After spending 2014, 2015, and 2016 in University, Woods was selected later in the draft by the San Francisco Giants in the 8th round (245th overall) and subsequently signed to a $200,000 contract. In his final season in University, Woods managed a 4-5 record with a 5.57 ERA over 64.2 innings of work with 41 BBs and 88 Ks.

The Giants put Woods to work immediately in 2016 and he put up the following stats over a short time that season:

With a not exactly a stellar line, he was omitted from the Giants top 30 prospects list put out by Baseball America. Would he fare any better in 2017 where he went on to full-season play?
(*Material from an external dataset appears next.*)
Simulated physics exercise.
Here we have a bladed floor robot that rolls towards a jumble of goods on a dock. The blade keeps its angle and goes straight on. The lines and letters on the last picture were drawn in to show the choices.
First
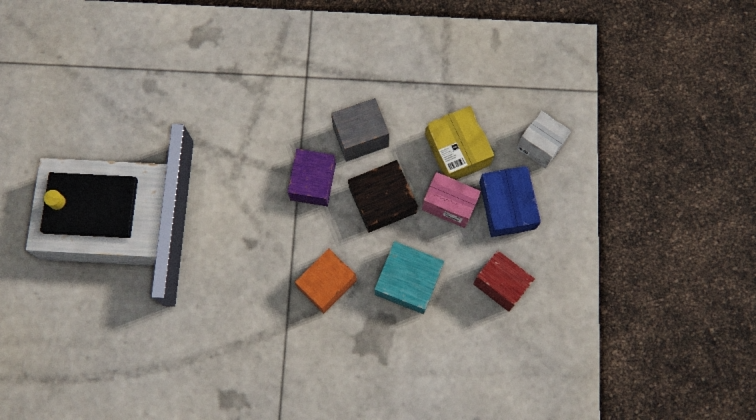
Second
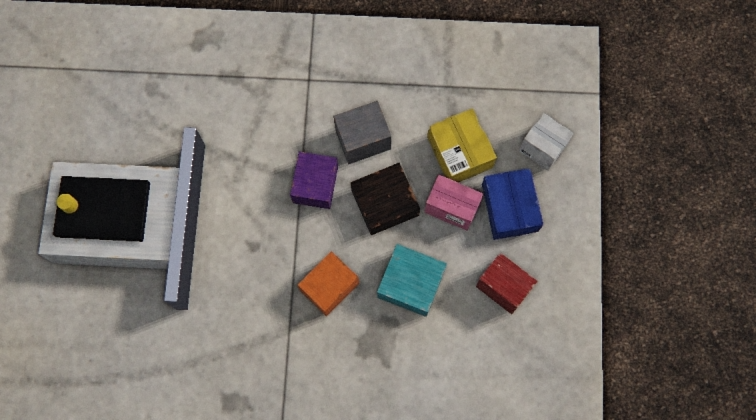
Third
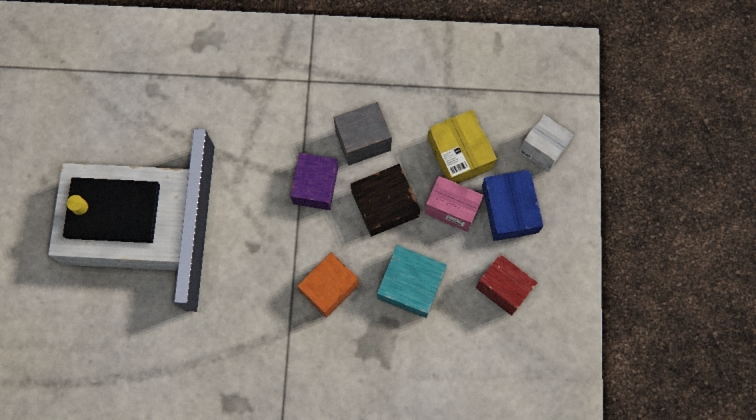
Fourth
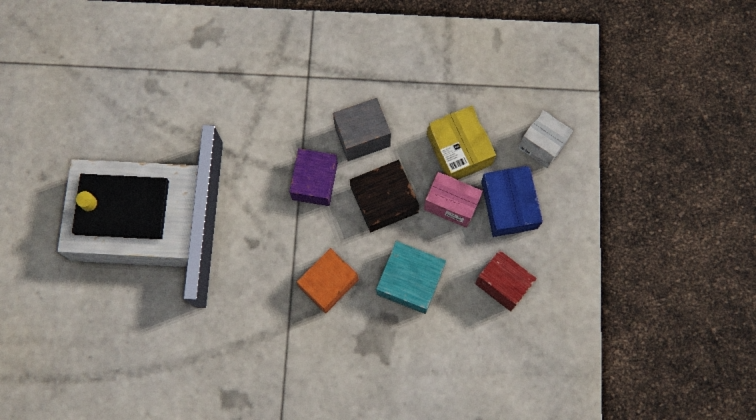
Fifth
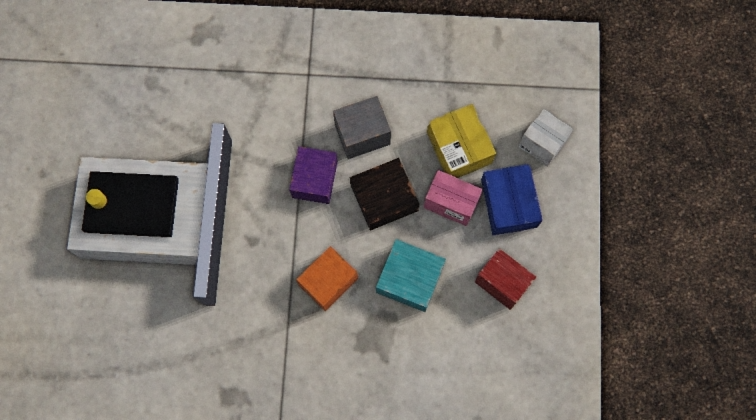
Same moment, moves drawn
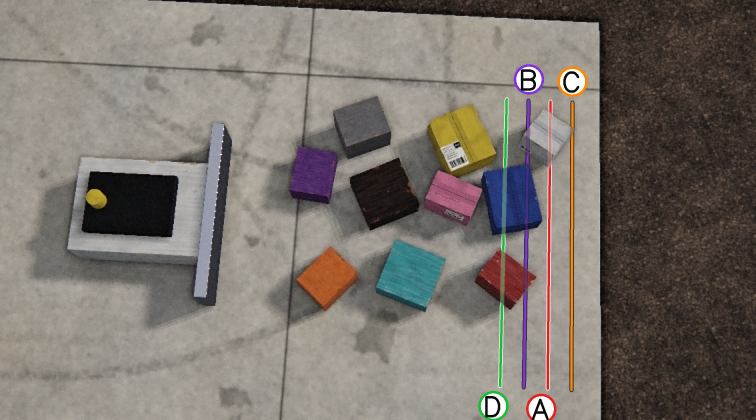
On a concrete dock, a white robot with a wide upright blade rolled slowly a short way right toward a scattered group of colourful boxes and crates, which all stayed where they were.
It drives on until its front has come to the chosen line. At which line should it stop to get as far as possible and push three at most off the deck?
No fourth one falls up to B.
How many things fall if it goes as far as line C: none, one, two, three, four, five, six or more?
In all, five.
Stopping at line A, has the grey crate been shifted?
Yes.
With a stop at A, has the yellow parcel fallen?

In truth, aside from the ugly walk numbers, there are some decent items to build on from his 2017 season. He’s shown an ability to keep both LHB (.211) and RHB (.244) in check, he doesn’t allow many HRs -- only 3 over 110 innings in 2017 -- and he’s shown an ability to miss bats.

Then, “THE Trade” happened, and he’s part of the Rays organization.

They weren’t able to sign Woods after drafting him, but the Rays finally got their hands on signed Woods and now we get to see what they’re able to get out of his arm.

With that in mind, what will his role be going forward?

Bullpen vs Rotation

The conversation around Woods falls in the argument of whether or not he can ever harness his stuff enough to become a starter as he moves up. Armed with a good fastball (95-96 MPH), a hard curve and hard cutter, and what some call an “unusually firm change up” which he puts up in mid-80s, he’ll need to work on command in order to remain a starter.

He joins quite a few recent trade acquisitions that fit a similar profile of hard-throwing command and control issue pitchers. The Rays most recently acquired Jeffry Rosa and Curtis Taylor, both of which had similar profiles when acquired.

With the cost of relievers consistently rising, it could be that the Rays have that role in mind for Woods going forward, but they’ll surely wait to see what he has to offer first-hand before deciding on a role for 2018. Woods will face stiff competition from a Rays system that has an extremely competitive herd of arms fighting for few spots in the system’s rotations.